The scope of ‘Design and Construct’ Professional Indemnity Cover

FKP Commercial Developments Pty Ltd v Zurich Australian Insurance Ltd [2022] FCA 862

Head contractors will often assume contractual responsibility for both design and construction of a development.  This remains their contractual responsibility, even if they engage consultants or subcontractors to carry out the design on their behalf. 

Often a principal will require the head contractor to take out professional indemnity cover, to provide insurance cover for the design risk.  But, usually, there is an important limitation to such cover – it will not always respond to a claim given the head contractor’s dual role of designer and constructor.  A recent decision from Australia looks at this issue and confirms that there must be a sufficient causal connection between the claim and the insured’s provision of professional services.

Facts

FKP Commercial Developments Pty Ltd was the developer for two apartment buildings at Rosebery, New South Wales.  FKP Constructions Pty Ltd was the head contractor pursuant to a design and construction contract. 

The apartment owners sought damages from the developer and head contractor alleging defects in the buildings.  They alleged breach of statutory warranties in the Home Building Act 1989 (NSW) and also breach of a duty of care.  Little detail was available as to the precise nature of the defects, as the hearing proceeded on the basis of a preliminary question.

The FKP parties held “Design and Construction Professional Indemnity” insurance with Zurich.  The main insuring clause stated:

“We agree to indemnify the insured against loss incurred as a result of any claim for civil liability first made against the insured and notified to us during the period of insurance, based on the insured’s provision of the professional services.”

Professional services’ was defined as including design, specification, project management or construction management.

The Federal Court of Australia was asked whether the whole claim made against the FKP parties was “a claim for civil liability … based on the insured’s provision of professional services” in circumstances where:

  • FKP Constructions sub-contracted the design and construction works.

  • It only performed project management and construction management services itself, which fell within the policy’s definition of “professional services”.

  • There was no causal connection between the provision of those professional services and the alleged defects in the buildings.

Decision

The Federal Court of Australia answered this question “no”, and stated that “it must be asked, what does the liability of the insured on the causes of action depend on as matter of substance, not form?” 

The Court explained that while the insured itself may have provided professional services, it did not mean that the causes of action were based on the insured having provided those services.  In a ‘but for’ sense, the provision of professional services may have been necessary for the apartments to be built.  But this ‘but for’ test is not asking the right question, which is: what do the causes of action depend on?

A key authority relied on by the insurer was the New Zealand decision of TimTech Chemicals v QBE Insurance[1]  The Court inferred from this decision that a ‘but for’ connection is not enough to satisfy the requirement that the liability must arise from professional services which are covered by the policy.

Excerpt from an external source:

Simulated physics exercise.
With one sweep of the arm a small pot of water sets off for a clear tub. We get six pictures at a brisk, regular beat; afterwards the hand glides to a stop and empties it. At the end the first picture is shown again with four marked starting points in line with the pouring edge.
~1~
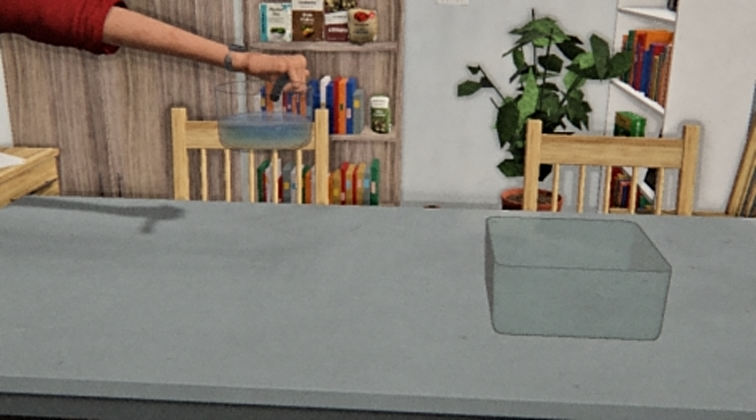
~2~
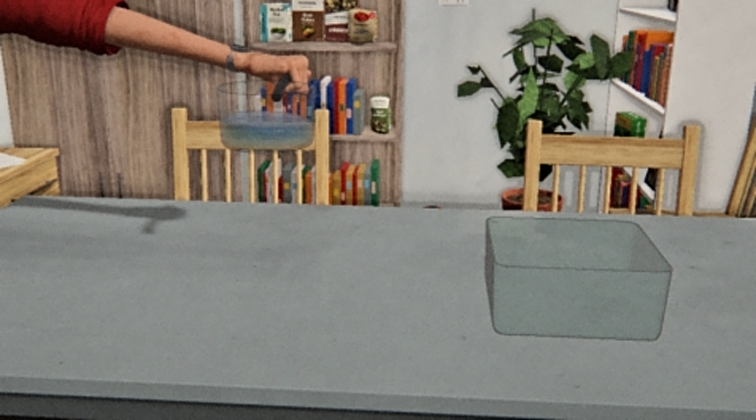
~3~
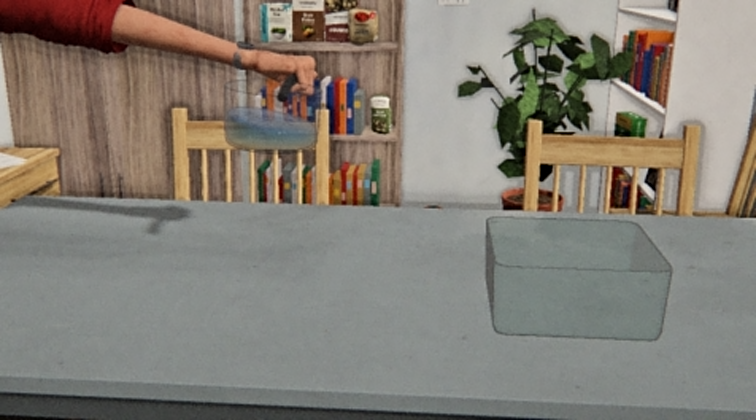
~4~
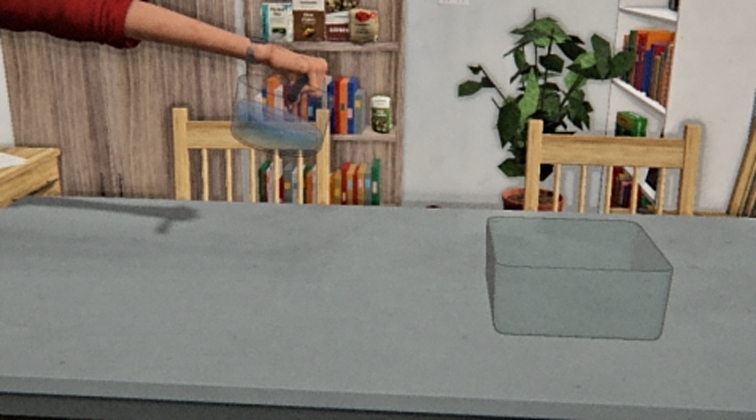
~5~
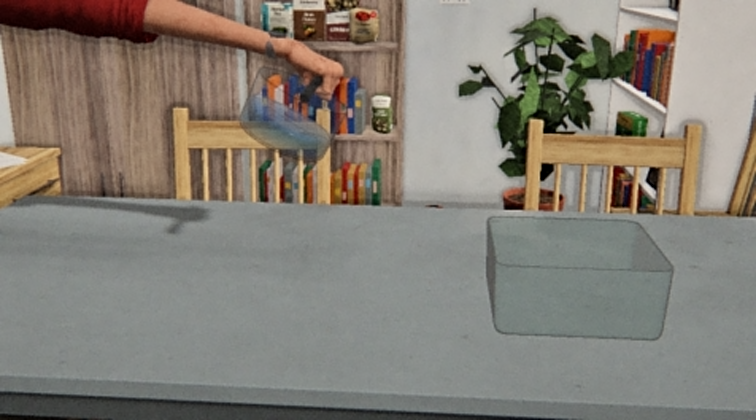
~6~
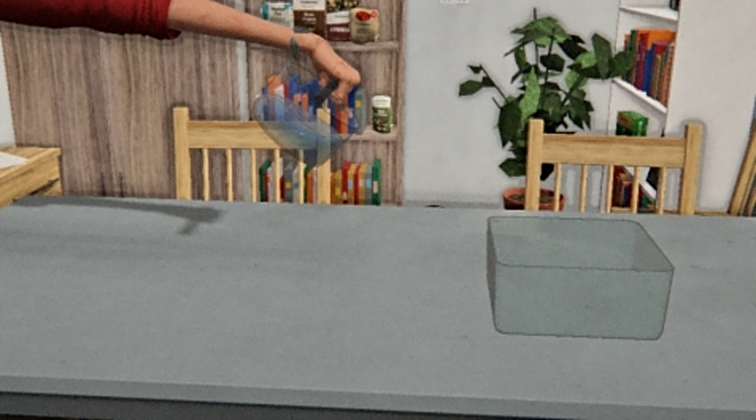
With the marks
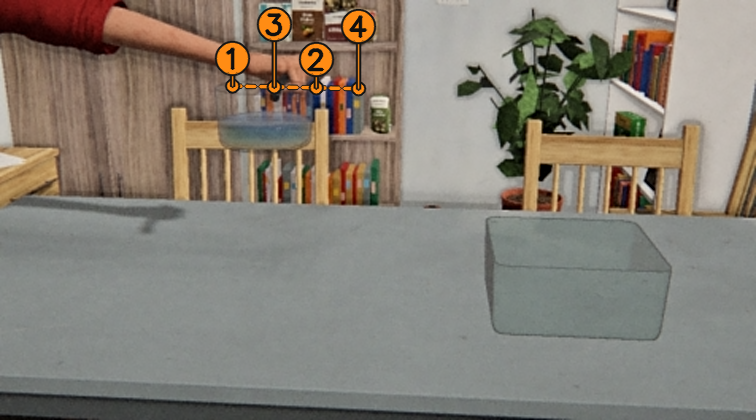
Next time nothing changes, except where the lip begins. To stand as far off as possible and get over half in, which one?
Choose 4.
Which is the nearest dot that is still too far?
2.
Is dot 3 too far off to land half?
Yes, it does.
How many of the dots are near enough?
One of the four.
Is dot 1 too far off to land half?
Yes, that goes wrong.
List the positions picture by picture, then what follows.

The Court stated that “the source of the alleged duties is the position of the FKP parties as owner/developer and as head contractor respectively, and does not depend on either one of them having provided any professional services”.  The insured’s professional services were not the factual or legal foundation (whether causally, temporally or otherwise) for the insured’s potential legal liability.

In addition, the definition of professional services excluded “performance or supervision … of construction, manufacture, assembly, installation, erection, maintenance or physical alteration of buildings, goods, products or property”.  There was also a faulty workmanship exclusion.  The Court stated that the insured’s potential liability may be wholly based on or arise from those excluded matters.

Comment (Andrew Durrant)

This decision shows the importance of examining the basis of the insured’s potential liability when dealing with ‘design and contract’ professional indemnity policies.

It is not enough that the provision of the professional services provided the opportunity for the defective work to be performed.  To be covered, the claim against the head contractor must be based on the provision of professional services.  If the claim is based on faulty construction works, or simply the insured’s legal status as head contractor, the claim will fall outside cover.

andrew durrant is a special counsel at fee langstone

[1] [2012] NZCA 274.  Philippa Fee and Matt Atkinson were counsel for QBE.